Noting how some artists become “obsessed” with delineating the figure and background, Root decided to separate the two and move toward abstraction. Her early work included a series of colorful, large-scale geometric shapes painted onto aluminum, blending into the wall where they are displayed since they lack a distinction between foreground and background.

Her work quickly gained notoriety in New York, and in 1996, she received the National Endowment for the Arts’s Mid-Atlantic grant in painting and a painting fellowship from the New York Foundation for the Arts. Three years later, she was invited to display her first New York show at the Andrew Kreps Gallery, which premiered to positive reviews in Time Out New York, The Village Voice and The New York Times.

Working on these paintings, Root developed her own color wheel. While color wheels usually depict blue and orange as opposite colors used together to depict contrast, Root would begin her paintings using brown and pink. In her early work, she never used blue, substituting gray instead.

Some viewers have commented on a connection between the colors in urban cityscapes and the tones in Root’s work. Root described her sense of color as similar to how one may understand a calendar, noticing linear trends throughout a year but also nonlinear associations in between dates and time.

Similarly, colors form unique associations in an artist’s mind, Root said.

“To me, as an artist, color was always a mathematical equation,” Root said. “You kind of solve for what comes forward and what goes back.”

Root has played with the boundary between positive and negative space throughout her career. She has also experimented with inserting eyes into her paintings to confront the viewer. Because photographs of male artists smoking cigarettes fascinate her, she has sometimes incorporated cigarettes into her work.

Her current work concentrates on combining two unlike elements, Plexiglas and fabric. Senior studio art lecturer and director of artist-in-residence program Jerry Auten called viewing Root’s work at the Hopkins Center, which documents this turning point in her career, an especially thought-provoking opportunity.

“[An] artist that paints on Plexiglas, and then weaves the fabric that she designed, and then attaches it to the wall by the fabric — that’s something new,” he said.

Auten said Root is an artist who takes chances, adding, “That’s where the most interesting things happen.”
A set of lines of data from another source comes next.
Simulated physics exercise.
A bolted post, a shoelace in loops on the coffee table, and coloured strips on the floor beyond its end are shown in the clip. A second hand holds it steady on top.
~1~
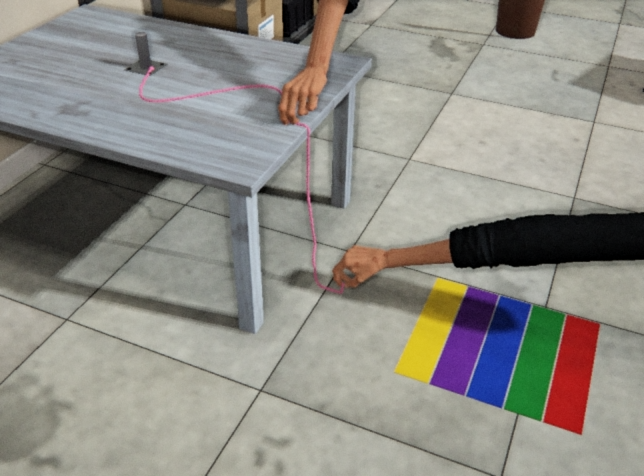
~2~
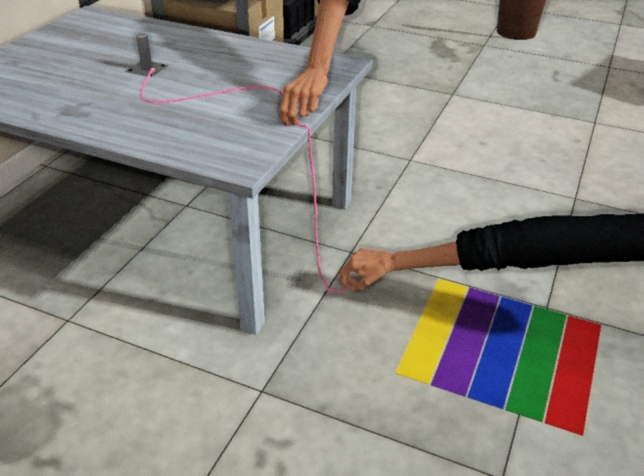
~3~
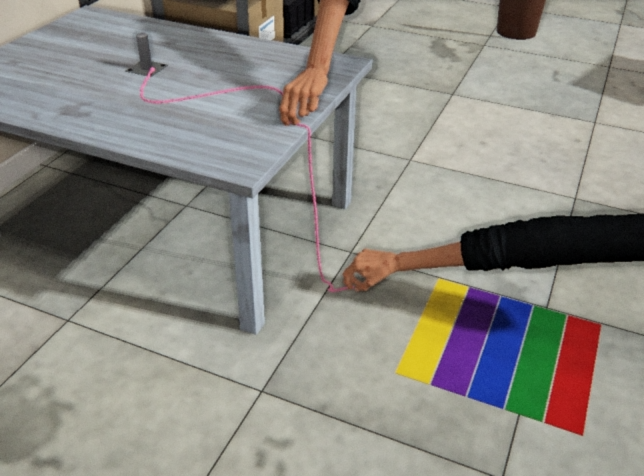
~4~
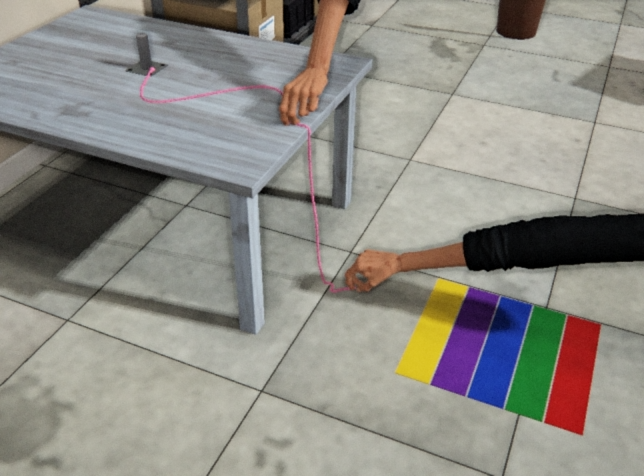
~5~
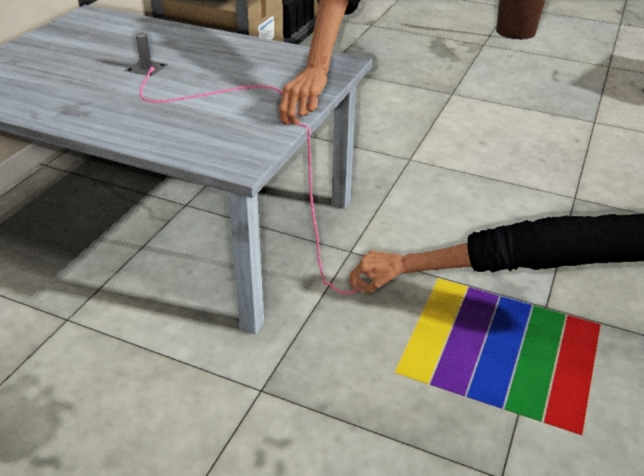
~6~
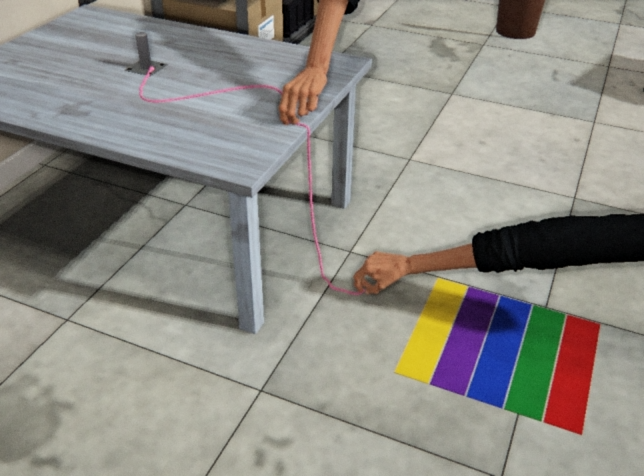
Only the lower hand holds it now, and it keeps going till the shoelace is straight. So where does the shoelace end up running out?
Over red.
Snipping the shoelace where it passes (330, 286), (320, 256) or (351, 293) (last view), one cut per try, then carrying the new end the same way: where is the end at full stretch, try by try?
(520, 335), (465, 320), (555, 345).
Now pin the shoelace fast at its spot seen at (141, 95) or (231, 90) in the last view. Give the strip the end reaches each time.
Try 1: Green; try 2: Blue.
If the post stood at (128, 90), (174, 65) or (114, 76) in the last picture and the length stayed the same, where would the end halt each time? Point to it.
One per try, in order: (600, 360), (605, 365), (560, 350).
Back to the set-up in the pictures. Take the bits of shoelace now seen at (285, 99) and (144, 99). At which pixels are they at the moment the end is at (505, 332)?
Approx. (321, 151); approx. (210, 83).
Soon after, end near (505, 332); over blue.
Then, end near (554, 347); over green.
At full stretch, end near (582, 355); over red. The red one.
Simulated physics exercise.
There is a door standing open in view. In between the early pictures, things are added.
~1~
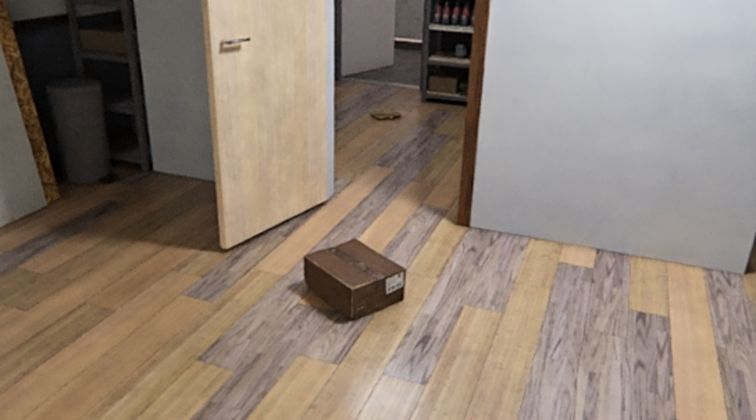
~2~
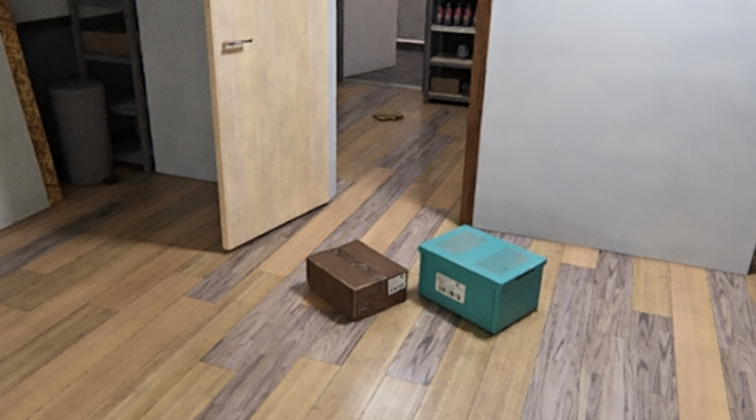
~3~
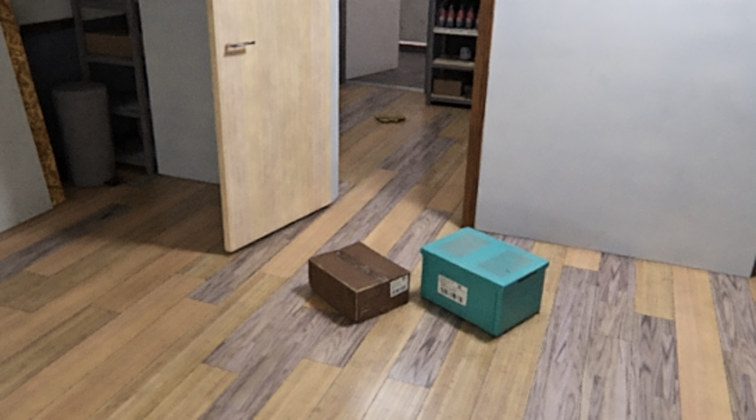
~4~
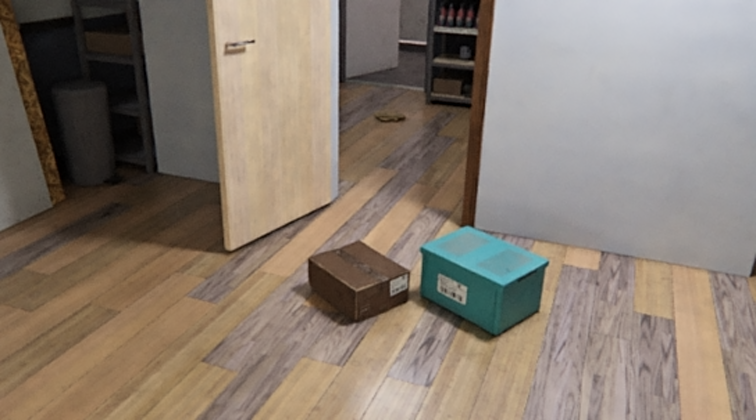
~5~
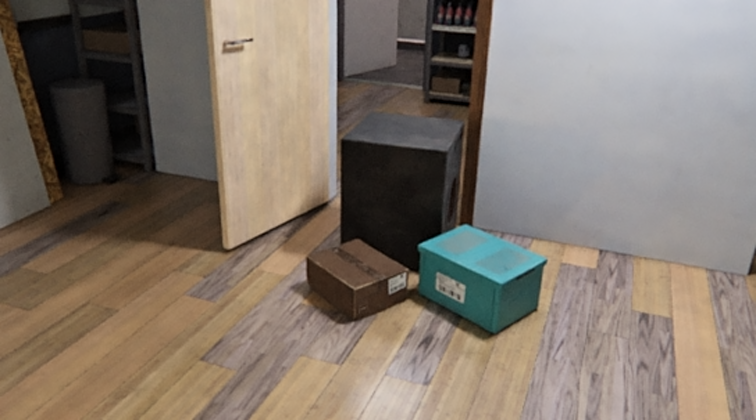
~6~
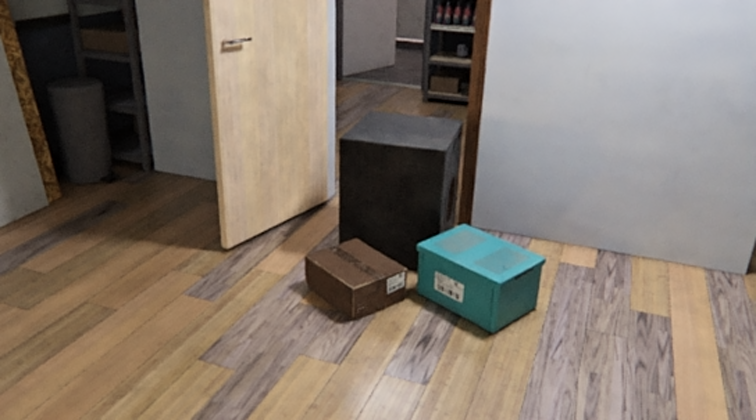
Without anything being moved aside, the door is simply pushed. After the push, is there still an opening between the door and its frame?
The door is left open.
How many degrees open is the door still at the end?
Some 60°.
Then, 0.80 s past the last view, door at 89°.
Then, 1.20 s past the last view, door at 74°.
Finally, door at 61°; all 3 still in place. Final places as the last picture's camera would see them, black appliance near (402, 188).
Studio art professor Enrico Riley distinguished Root’s pieces at the College as “experimental at a very refined level.” Riley commended the artist for maintaining a strong sense of composition while also experimenting with dynamic pattern and color use.

Root will visit various studio art classes and meet with senior studio art majors throughout the term. She hopes to communicate that art is a way of thinking that can permeate everything a person does.

“Being an artist can take many shapes and forms,” she said. “Being a painter doesn’t mean painting portraits or any other preconceived notions.”